Here too, we see the sophistication and wisdom of Mr. Smith. His pride in America was firm and lasting, just as ours still can be today, not because he believed Americans were perfect by virtue of  citizenship. Not at all. His pride, his over the top patriotism came from knowing the IDEA we call America has never failed anyone. The IDEA began the debate about slavery in America at the Constitutional Convention in 1789, not the delegates in attendance. The IDEA spurred Lincoln to issue the Emancipation Proclamation in 1863, and the IDEA settled the issue at Appomattox Courthouse in 1865, not soldiers in blue and gray. And as the last 150 years have past it is the IDEA that is America, not self-interested citizens with something to gain or lose, that has compelled us to face, as no other nation has, each new herculean task that comes with proudly calling ourselves Americans. And despite all the criticism, it is the IDEA that continues to compel the poor, the oppressed and the hopeless toward our shores.     

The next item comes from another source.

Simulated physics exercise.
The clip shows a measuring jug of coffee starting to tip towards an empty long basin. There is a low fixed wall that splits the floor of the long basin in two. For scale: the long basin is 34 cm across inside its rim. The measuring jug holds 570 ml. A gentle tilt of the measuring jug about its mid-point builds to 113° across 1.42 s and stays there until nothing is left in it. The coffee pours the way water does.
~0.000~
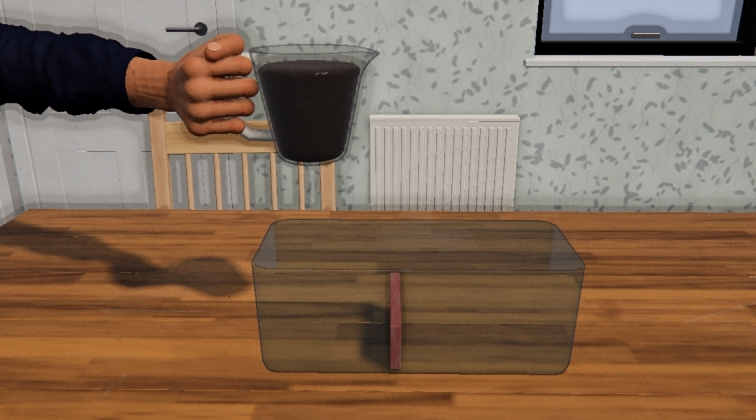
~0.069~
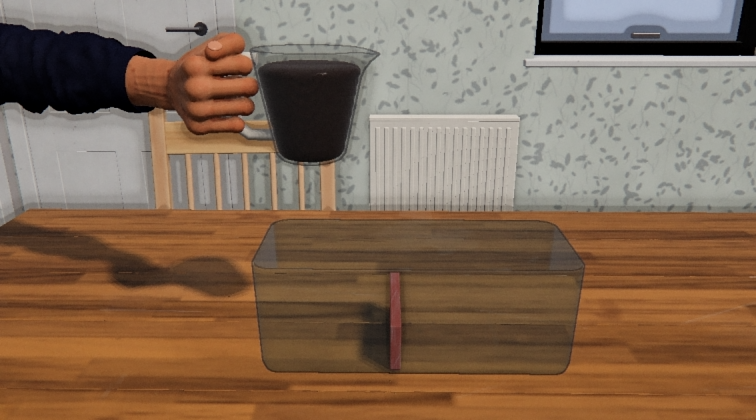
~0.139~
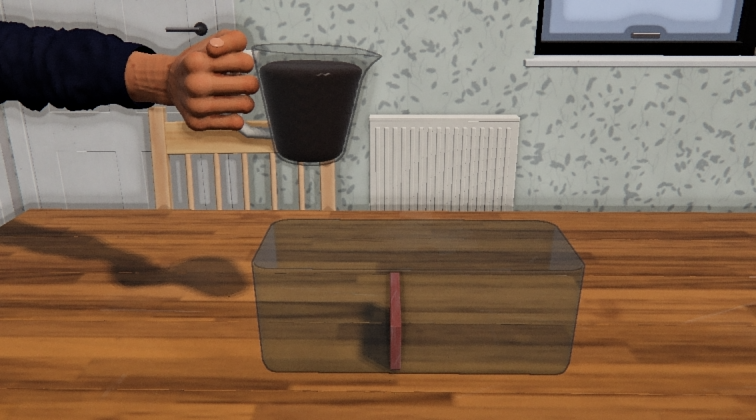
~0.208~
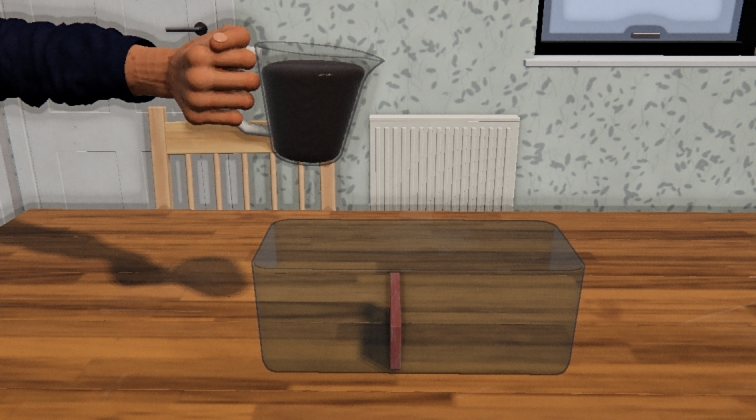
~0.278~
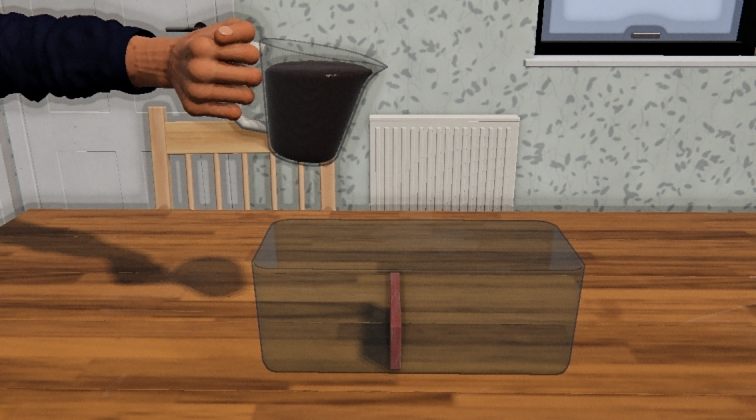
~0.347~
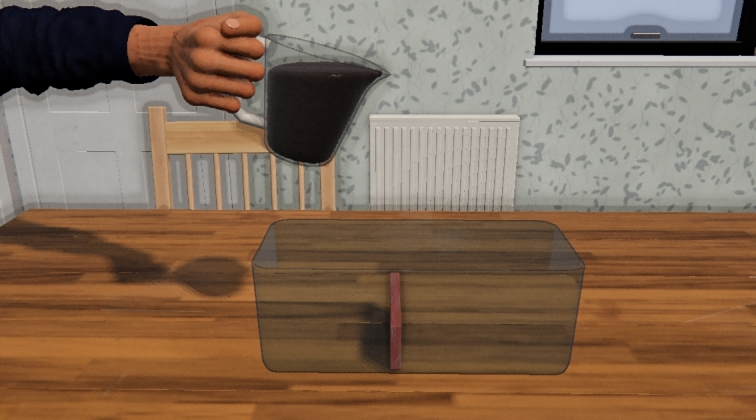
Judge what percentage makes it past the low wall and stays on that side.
Some 93 per cent makes it over and stays.
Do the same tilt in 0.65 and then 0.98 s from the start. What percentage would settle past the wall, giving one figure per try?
I'd expect close to 85 per cent and then close to 90 per cent.
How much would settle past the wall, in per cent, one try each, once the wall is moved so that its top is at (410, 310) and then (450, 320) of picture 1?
Some 85 in a hundred, then some 45 in a hundred.
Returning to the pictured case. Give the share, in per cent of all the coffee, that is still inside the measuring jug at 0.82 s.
Fraction remaining: Approx. 62 per cent.
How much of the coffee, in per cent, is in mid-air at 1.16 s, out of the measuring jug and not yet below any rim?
Estimate: About 10 in a hundred.
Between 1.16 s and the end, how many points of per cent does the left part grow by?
That amounts to roughly 4 per cent of the whole.
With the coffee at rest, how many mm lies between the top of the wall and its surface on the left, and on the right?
Near 54 mm for the left and near 34 mm for the right.
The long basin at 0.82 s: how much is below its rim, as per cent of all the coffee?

Mr. Smith read between the lines.  He knew ideas, if not people, can be perfect. Therefore, he believed in the pure virtue of one particular idea, America. And despite his imperfections, in 1939 Jimmy Stewart held that virtue high in a movie so all could see. And despite our imperfections, we, you too, can today be like his Mr. Smith, standing high on a hill, proudly shining the light that is America on all the world.